Lean Change Management

Lean Change Management

Lean Change Management

I have seen a lot of Jason Little’s work online.  He has a interesting approach to change and leading change.  He once was a developer, then became a project manager.  Today he does consulting with companies as a  Organizational Change Agent.  When I saw he had a book coming out I jumped at the chance to get a copy.  Jason’s book is titled Lean Change Management, Innovative Practices for Managing Organizational Change.  I was interested in how Lean Change management would work having read, Eric Ries book the Lean Startup that we have covered before.

Practices that generate insights

Jason covers five practices that help us get a handle on where things are and how the organization is working.  This makes sense if we want to lead change we first need to take the pulse of the organization and see what are the current issues we face.

Practice 1 creating and using information radiators

Jason tells us he is no longer a Scrum Master but, he occasionally uses Agile practices to help understand and communicate change.  He discusses how using visible portfolio wall helps his stakeholders understand what they are working on and how changes are moving through the process.

Practice 2 Lean Coffee

Lean Coffee is a way to increase the communication when change is ongoing.  Jason used this on his engagement at The Commission.  It helped him and the leadership group understand some of the resistance that people had for the many changes they were attempting.  It can maximize communication by creating an open dialog.   Lean Coffee is very informal and the attendees drive the discussion.

Practice 3 Culture Hacking

Jason learned about Culture Hacking from Stephan Haas.  To really understand an organizations culture you need to do more than analyze it.  You need to change something and see how the disruption provokes a response.  One example Jason talks about is when they moved people to an open seating arrangement without cube walls.  There was a lot of hand wringing.  He also details the Hacking Zones, starting with Green Zone that is safe to the Red Zone that is “update your resume” dangerous.

Practice 4 Agile Retrospectives

While leading this change at The Commission his team noticed that the staff members would not give honest feedback to their managers.  Jason used Agile Retrospectives to gather feedback from staff using the happy, sad, mad format.  Participants would add sticky notes to the three categories.  This helped them gather honest feedback they could then take to the managers.

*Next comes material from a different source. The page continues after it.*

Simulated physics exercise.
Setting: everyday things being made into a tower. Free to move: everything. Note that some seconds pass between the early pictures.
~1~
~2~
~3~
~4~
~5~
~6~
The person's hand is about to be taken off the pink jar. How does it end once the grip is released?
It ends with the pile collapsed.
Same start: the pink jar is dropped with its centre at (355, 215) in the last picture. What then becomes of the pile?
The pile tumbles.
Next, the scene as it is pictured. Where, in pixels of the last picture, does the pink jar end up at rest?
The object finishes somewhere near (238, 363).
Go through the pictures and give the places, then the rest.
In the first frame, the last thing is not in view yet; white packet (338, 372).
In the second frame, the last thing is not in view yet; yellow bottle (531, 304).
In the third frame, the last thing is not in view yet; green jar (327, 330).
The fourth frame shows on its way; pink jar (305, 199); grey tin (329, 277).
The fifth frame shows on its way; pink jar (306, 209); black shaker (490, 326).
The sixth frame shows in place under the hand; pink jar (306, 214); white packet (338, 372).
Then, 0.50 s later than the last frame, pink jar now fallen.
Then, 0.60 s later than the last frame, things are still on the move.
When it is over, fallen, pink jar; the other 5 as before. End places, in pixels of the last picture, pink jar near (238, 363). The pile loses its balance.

Practice 5 Kurt Lewin’s Force Field Analysis

Kurt Lewin was a social psychologist from 1940s who described change as a three-phase journey.  One of the practices he introduced is Force Field Analysis, that can be done on a sheet of paper.  You start by identifying forces Restraining the change and those driving the change.  This is a great way to get insight into the team and understand there issues with accepting the change.

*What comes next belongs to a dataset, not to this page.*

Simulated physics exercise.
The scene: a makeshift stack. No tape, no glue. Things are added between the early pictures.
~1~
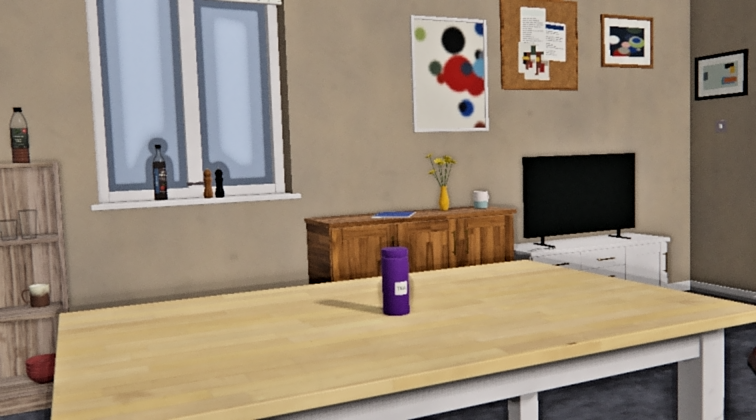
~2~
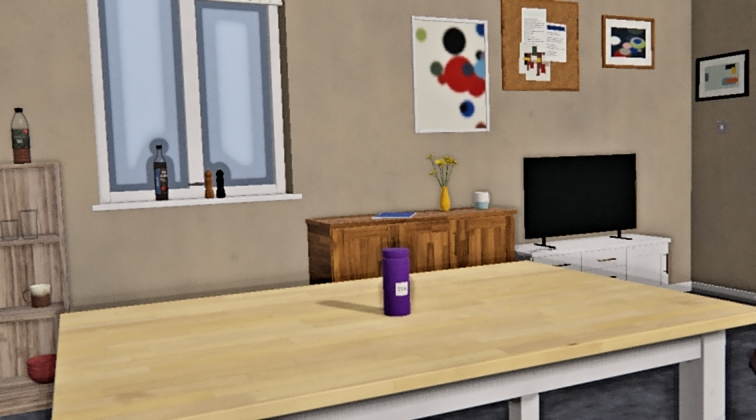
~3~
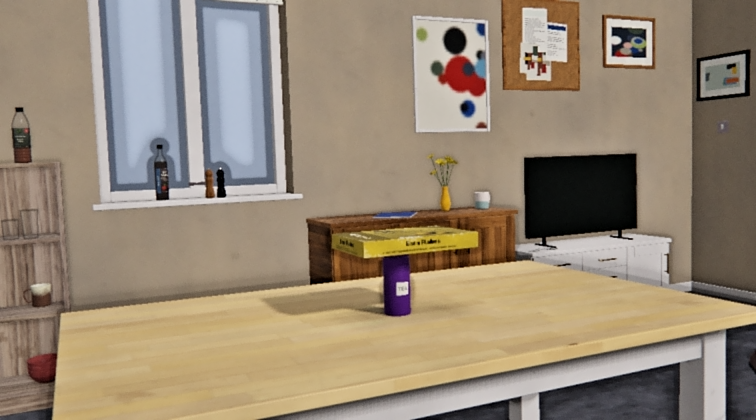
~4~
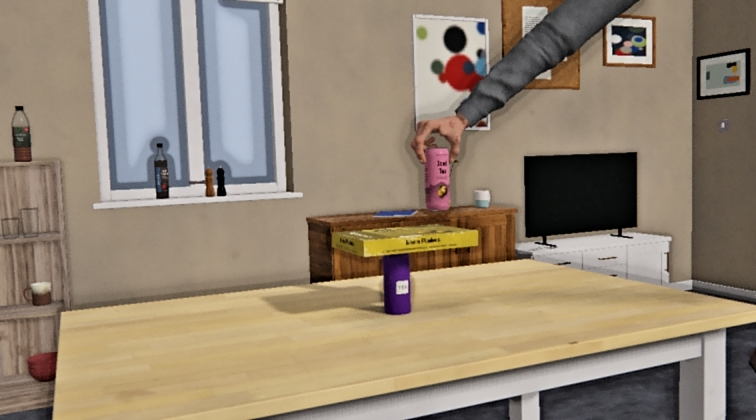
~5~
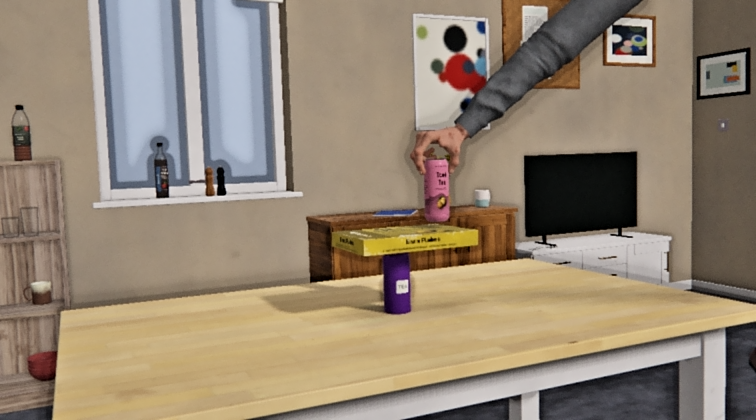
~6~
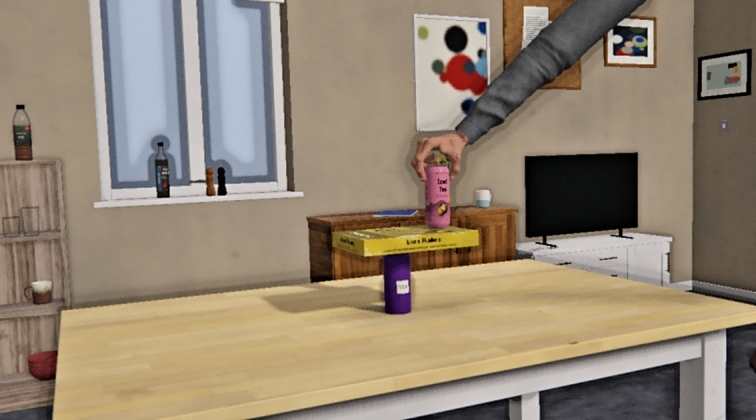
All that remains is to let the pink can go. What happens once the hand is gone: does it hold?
As it turns out, it loses its balance.
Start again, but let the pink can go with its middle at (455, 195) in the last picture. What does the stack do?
Then it gives way.
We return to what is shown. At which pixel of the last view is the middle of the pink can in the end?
Near (479, 288).
Then, 0.50 s past the last view, pink can now fallen; yellow packet rocked 57° from its first pose.
Then, 0.80 s past the last view, yellow packet now fallen.
Then, 1.10 s past the last view, purple jar rocked 67° from its first pose.
Finally, fallen, purple jar, pink can and yellow packet. Final places as the last picture's camera would see them, pink can near (479, 288). The stack comes apart.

Jason identified two major change frameworks you can use in any organization change.  These frameworks give the team a mental model to follow their change through.  The first framework is from Dr. John Kotter and his book Leading Change.

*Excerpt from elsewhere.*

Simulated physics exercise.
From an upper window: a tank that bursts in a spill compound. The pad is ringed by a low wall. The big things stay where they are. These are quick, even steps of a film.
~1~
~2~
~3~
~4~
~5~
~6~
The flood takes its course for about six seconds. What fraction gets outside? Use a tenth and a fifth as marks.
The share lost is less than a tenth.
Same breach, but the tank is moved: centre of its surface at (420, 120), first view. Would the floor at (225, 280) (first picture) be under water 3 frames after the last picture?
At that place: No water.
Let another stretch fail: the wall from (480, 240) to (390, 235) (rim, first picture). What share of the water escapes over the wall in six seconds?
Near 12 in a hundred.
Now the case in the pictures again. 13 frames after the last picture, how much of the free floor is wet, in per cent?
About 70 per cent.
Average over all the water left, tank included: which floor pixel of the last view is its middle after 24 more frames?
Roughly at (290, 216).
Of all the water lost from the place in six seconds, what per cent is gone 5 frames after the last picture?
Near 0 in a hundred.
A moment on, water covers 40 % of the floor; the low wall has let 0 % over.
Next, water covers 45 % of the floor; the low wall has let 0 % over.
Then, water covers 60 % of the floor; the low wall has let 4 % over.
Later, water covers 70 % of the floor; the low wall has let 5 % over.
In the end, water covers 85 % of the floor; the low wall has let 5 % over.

Kotter’s 8 Step Change Model

  1. Create Urgency
  2. Form a Powerful Coalition
  3. Create a Vision for the Change
  4. Communicate the Vision
  5. Remove Obstacles
  6. Create Short Term Wins
  7. Build on the Change
  8. Anchor the Change in Corporate Culture
 This framework outlines the important steps to create the successful change any organization wants.  Each step needs to be followed to foster true buy in we want.  I have seen teams try to go through change skipping some steps and failing because of it.

McKinsey 7S

The McKinsey 7S Framework tries point out there is more than just structure that needs to be in place to facilitate change.  It identifies Hard Factors:
  • Strategy
  • Structure
  • Systems
These are the tangible factors that are easily defined.  Then there are the Soft Factors that are ambiguous and complex.
  • Shared Values
  • Skills
  • Style
  • Staff
The frameworks offer techniques to understand organizational change at a high level.  Jason’s book is full of many other good ideas.  He covers a lot of ground on how to try ideas with Experiments too in the later part of the book.  If you want to better understand change read this book!